1. The Presidential election turns upon a single fact. If the Northern people, believe that the Southern people will dissolve their connection with them, should the Black Republican party succeed in electing LINCOLN to the Presidency—LINCOLN will be defeated. Should they, on the contrary, believe, that the Southern people will submit to Black Republican domination by the election of LINCOLN to the Presidency LINCOLN will be elected.
  2. There is but one way, by which the people of the North can be convinced, that the people of the South will not submit to Black Republican domination by the election of LINCOLN; and that is, by their union against him. Everything, therefore, which tends to disunite the South, aids the election of LINCOLN.
  3. The only party in the South, standing simply on the sectional rights of the South, and opposed to the sectional policy of Black Republicanism in the North, is the party which supports BRECKINRIDGE and LANE for the Presidency; and this party commands the immense majority of the Southern people.
  4. Those who oppose this party in the South, do all in their power, to satisfy the Northern people that the Southern people will submit to Black Republican domination, by the election of LINCOLN to the Presidency. They, therefore, powerfully aid his election in the North.
  5. The Union-savers in the South are especially the most efficient allies of the Black Republican party. By assailing, with disunionism, their brethren of the South who support BRECKINRIDGE and LANE, instead of joining them to maintain the rights of the South, they manifest a greater regard for the Union than for the rights of the South. This is all the Black Republican party want, of any ally at the South.
  6. That the Union is stronger than slavery in the South, is an axiom of the Black Republican party. Their success, in grasping the power of the General Government, rests upon it.

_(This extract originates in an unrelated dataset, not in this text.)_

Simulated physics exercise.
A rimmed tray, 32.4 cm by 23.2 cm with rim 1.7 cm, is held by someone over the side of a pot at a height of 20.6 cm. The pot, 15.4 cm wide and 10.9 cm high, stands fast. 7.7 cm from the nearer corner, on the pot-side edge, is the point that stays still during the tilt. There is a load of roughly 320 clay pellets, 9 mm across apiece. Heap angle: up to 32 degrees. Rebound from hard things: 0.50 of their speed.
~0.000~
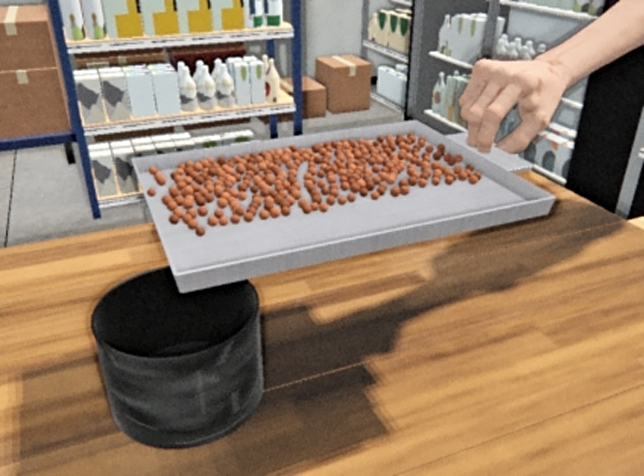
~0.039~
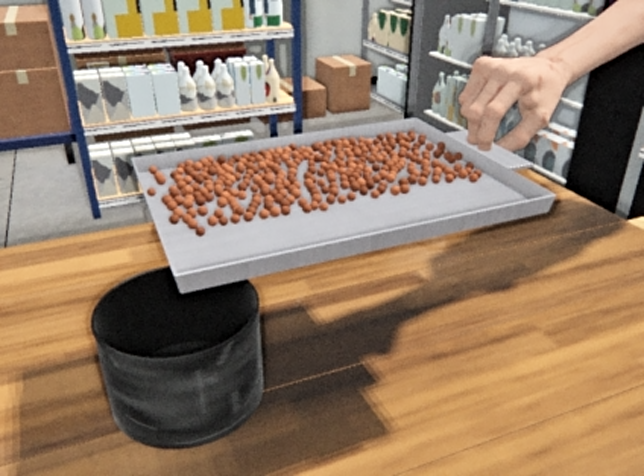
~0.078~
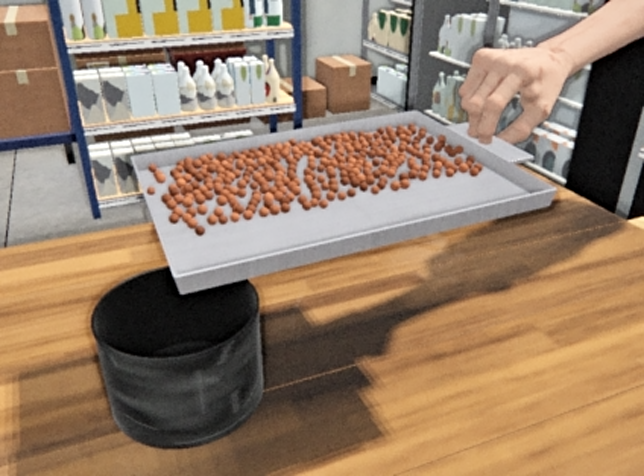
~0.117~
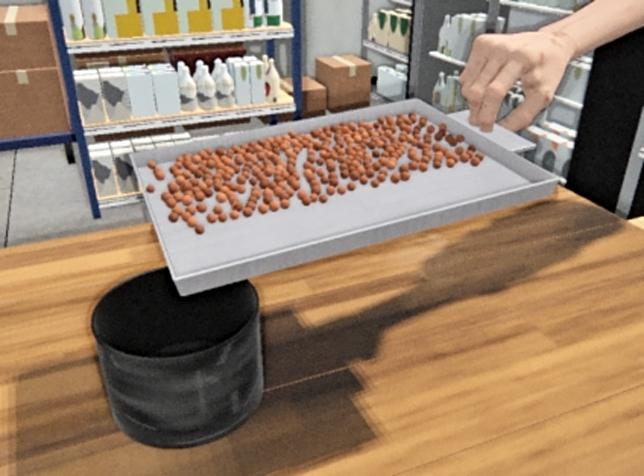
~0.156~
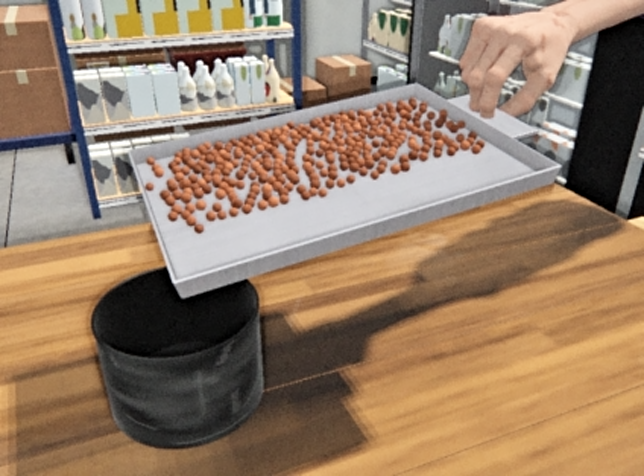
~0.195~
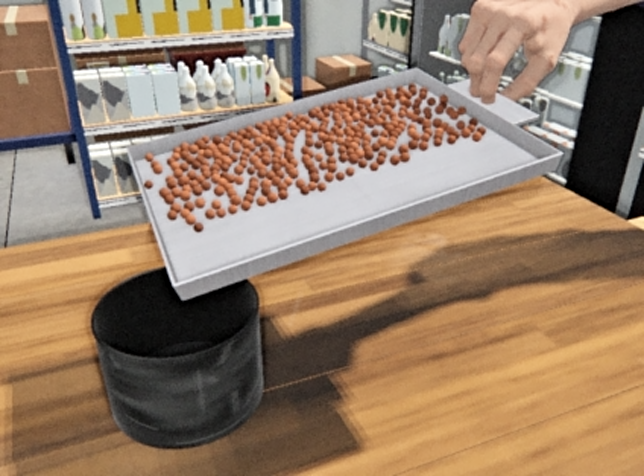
A hand slowly raises the right end of a tray of reddish-brown pellets beside a black pot.
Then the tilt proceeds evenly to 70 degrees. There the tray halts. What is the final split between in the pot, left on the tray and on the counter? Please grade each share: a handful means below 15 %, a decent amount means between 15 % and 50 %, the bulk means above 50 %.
Pot: A handful, tray: The bulk, counter: A decent amount.
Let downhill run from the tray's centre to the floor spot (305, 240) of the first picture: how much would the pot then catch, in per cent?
0 %.
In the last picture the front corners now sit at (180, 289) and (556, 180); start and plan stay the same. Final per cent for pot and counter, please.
That works out as pot 0 and counter 35.
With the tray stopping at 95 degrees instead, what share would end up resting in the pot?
5 percent.
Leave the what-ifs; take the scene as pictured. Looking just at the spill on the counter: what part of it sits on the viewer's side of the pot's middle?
Near 100 in a hundred.
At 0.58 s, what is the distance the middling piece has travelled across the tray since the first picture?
By then it sits near 7 cm from where it began.
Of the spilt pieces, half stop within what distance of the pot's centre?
I'd say close to 22 centimetres.
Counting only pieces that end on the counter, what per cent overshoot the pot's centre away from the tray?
Near 100 in a hundred.
Then, at 0.58 s, tilt 39 degrees; the tray holds 100 %, the pot 0 %.
Then, at 0.84 s, tilt 58 degrees; the tray holds 95 %, the pot 0 %.
Then, at 1.21 s, tilt 70 degrees; the tray holds 70 %, the pot 0 %.
By 1.9 s all is still; pot 0 %, tray 70 %, counter 30 %.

All movements in the South tending to show that their axiom is true, is a most efficient co-operation with them, and nerves and stimulates their progress and power at the North.
  7. If the above positions be true, then the Union-savers in the South and the Black Republicans are one in their policy; which is, to subject the people of the South to Black Republican domination, by the election of LINCOLN to the Presidency.

We have no doubt of the truth of the above positions; but we by no means intend to charge that those in the South who are upholding for the Presidency Mr. BELL or Mr. DOUGLAS, under the cry of Unionism, realize their true position. Many of the leaders, in this senseless cry, do prefer the destruction of slavery to the destruction of the Union, but the greater part of their supporters are led away by false professions—and an imperfect view of the designs of the Black Republicans —or exaggerated representations of the value of the Union, and the dangers to the South from its dissolution. Time is, however, rapidly sifting out the truth, from the dust of falsehood by which it has been concealed. The assimilation of all parties at the North against the South is showing its development. Squatter Sovereignty, Unionism, and Black Republicanism, are approaching one common fusion. The progress of sectionalism at the North for sectional aggrandisement can only be arrested by the union of the South in defense of her rights. Cannot the Union-savers of the South see that, by their silly policy, they are driving the two great sections of the Union into collision; and that thus the very object they profess to have at heart—the preservation of the Union—will be defeated? Let them join the great majority of the people of the South in the maintenance of their rights, by the election of BRECKINRIDGE and LANE to the Presidency—with the alternative (made manifest by their co-operation) of Union or disunion, plainly presented to the North—and the Union will be safe, as the result of this Presidential election. Does not fidelity to the Union, as well as to the South, require this policy?